Reading Specialists and Literacy Coaches in the Real World

by MaryEllen Vogt and Brenda A. Shearer

This book contains excellent information for reading coaches as well as literacy coaches and reading specialists. Each chapter is dedicated entirely to one role fulfilled by reading coaches, so coaches can gather valuable information on how to effectively perform these roles. Vogt and Shearer also emphasize working with ELL students and the importance of validating children’s cultural backgrounds for literacy learning. Recommended book choice for coaches’ study group. Published in 2007.

Understanding and Implementing Reading First Initiatives: The Changing Role of Administrators

by Carrice Cummins

This highly readable book takes a thoughtful, balanced approach to Reading First. One comes away from the book with a better vision of the potential of Reading First to positively impact the literacy learning of children who fall behind in the early grades. The title of the book suggests that it is written for administrators, but other teachers, reading specialists, and reading coaches will benefit, too. Published in 2006.

"What am I Supposed to Do All Day? Three Big Ideas for the Reading Coach"

by Janice A. Dole and Rebecca Donaldson

In this article, Dole provides clear responsibilities and roles for the reading coach and emphasizes that the reading coach work directly with teachers in the classroom to improve student achievement. Dole offers three big ideas for reading coaches struggling to maintain focus.

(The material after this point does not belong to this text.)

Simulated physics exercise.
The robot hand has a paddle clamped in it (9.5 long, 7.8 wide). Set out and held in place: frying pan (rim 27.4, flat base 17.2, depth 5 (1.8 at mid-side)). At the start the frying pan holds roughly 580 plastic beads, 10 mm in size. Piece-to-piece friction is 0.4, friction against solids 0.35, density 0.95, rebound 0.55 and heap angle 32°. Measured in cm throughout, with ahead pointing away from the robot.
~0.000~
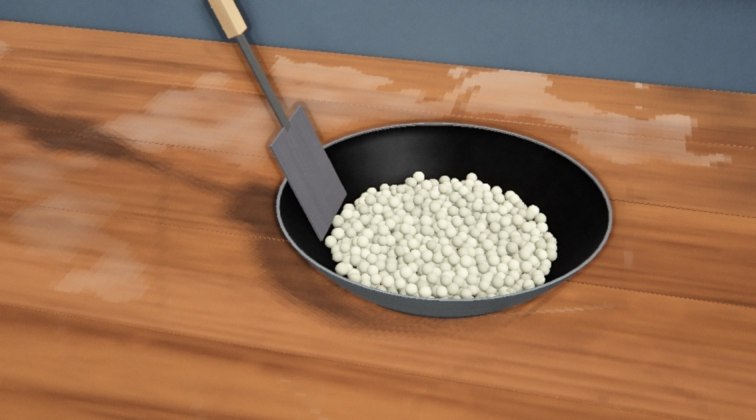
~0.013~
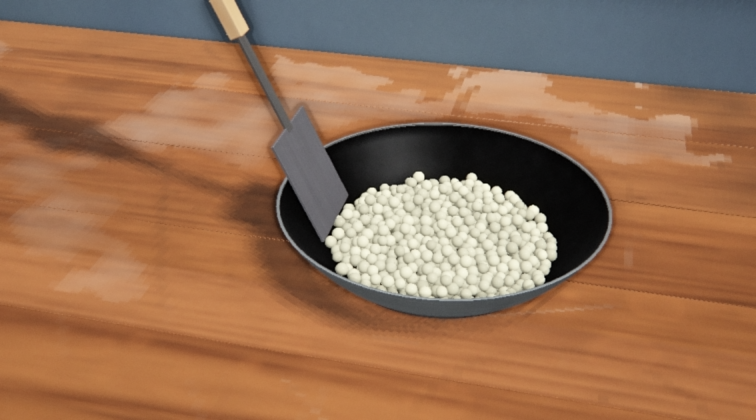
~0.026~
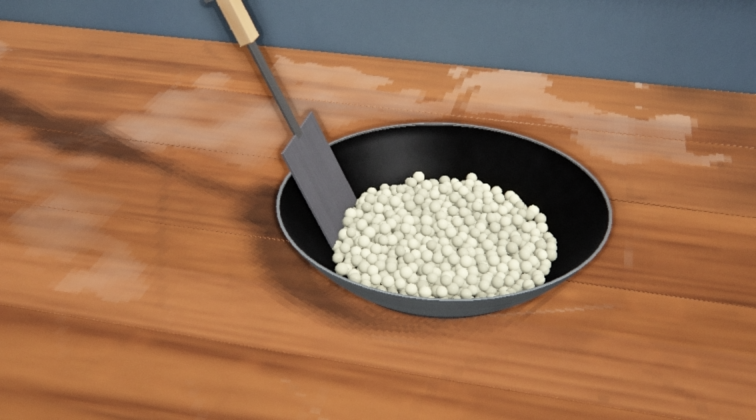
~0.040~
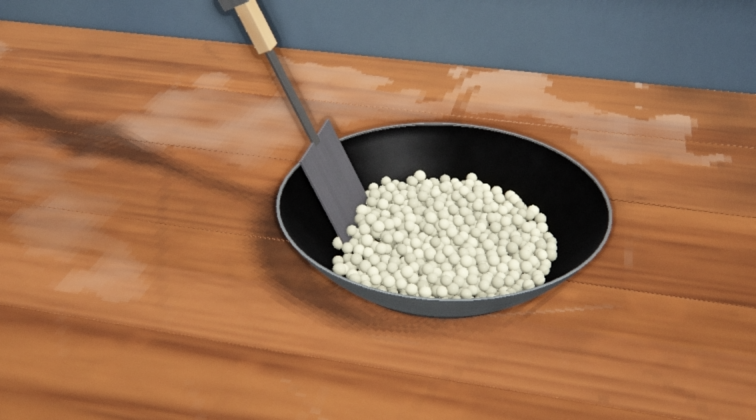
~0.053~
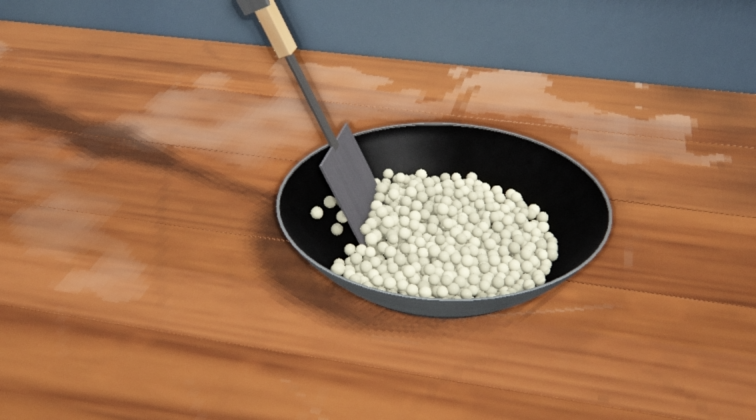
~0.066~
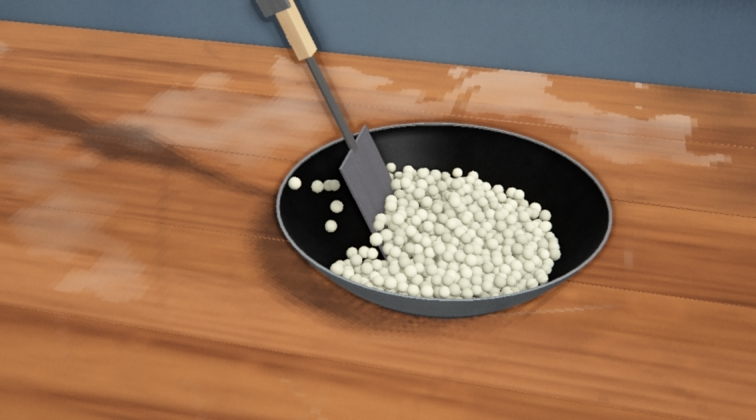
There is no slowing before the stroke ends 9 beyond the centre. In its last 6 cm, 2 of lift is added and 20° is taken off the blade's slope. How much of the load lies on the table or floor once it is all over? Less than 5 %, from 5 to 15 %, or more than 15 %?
More than 15 %.
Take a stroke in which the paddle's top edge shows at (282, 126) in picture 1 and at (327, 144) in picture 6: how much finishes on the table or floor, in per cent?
10 %.
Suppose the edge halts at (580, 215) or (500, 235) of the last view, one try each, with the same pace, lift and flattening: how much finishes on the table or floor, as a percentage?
Around 35 per cent for the first try and 5 per cent for the second.
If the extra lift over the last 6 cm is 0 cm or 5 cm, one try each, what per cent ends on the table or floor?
Try one gives about 15 in a hundred, try two about 20 in a hundred.
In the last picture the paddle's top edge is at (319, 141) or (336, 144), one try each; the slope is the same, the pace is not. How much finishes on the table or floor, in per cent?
That comes to some 5 and some 20 percent, in that order.
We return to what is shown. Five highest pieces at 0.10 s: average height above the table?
8 cm.
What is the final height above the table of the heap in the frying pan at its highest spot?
Near 4.0 centimetres high.
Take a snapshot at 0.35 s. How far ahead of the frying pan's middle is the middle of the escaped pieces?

A reading coach's first duty is to teachers, students, and reading instruction. The second is to be in the classroom, collaborate with teachers, offer assistance as needed, and model new skills for teachers. Third, the reading coach needs to establish him or herself as someone who can effectively support reading instruction in order to be viewed by teachers as a valuable asset. In The Reading Teacher (2006), 59, 486-488.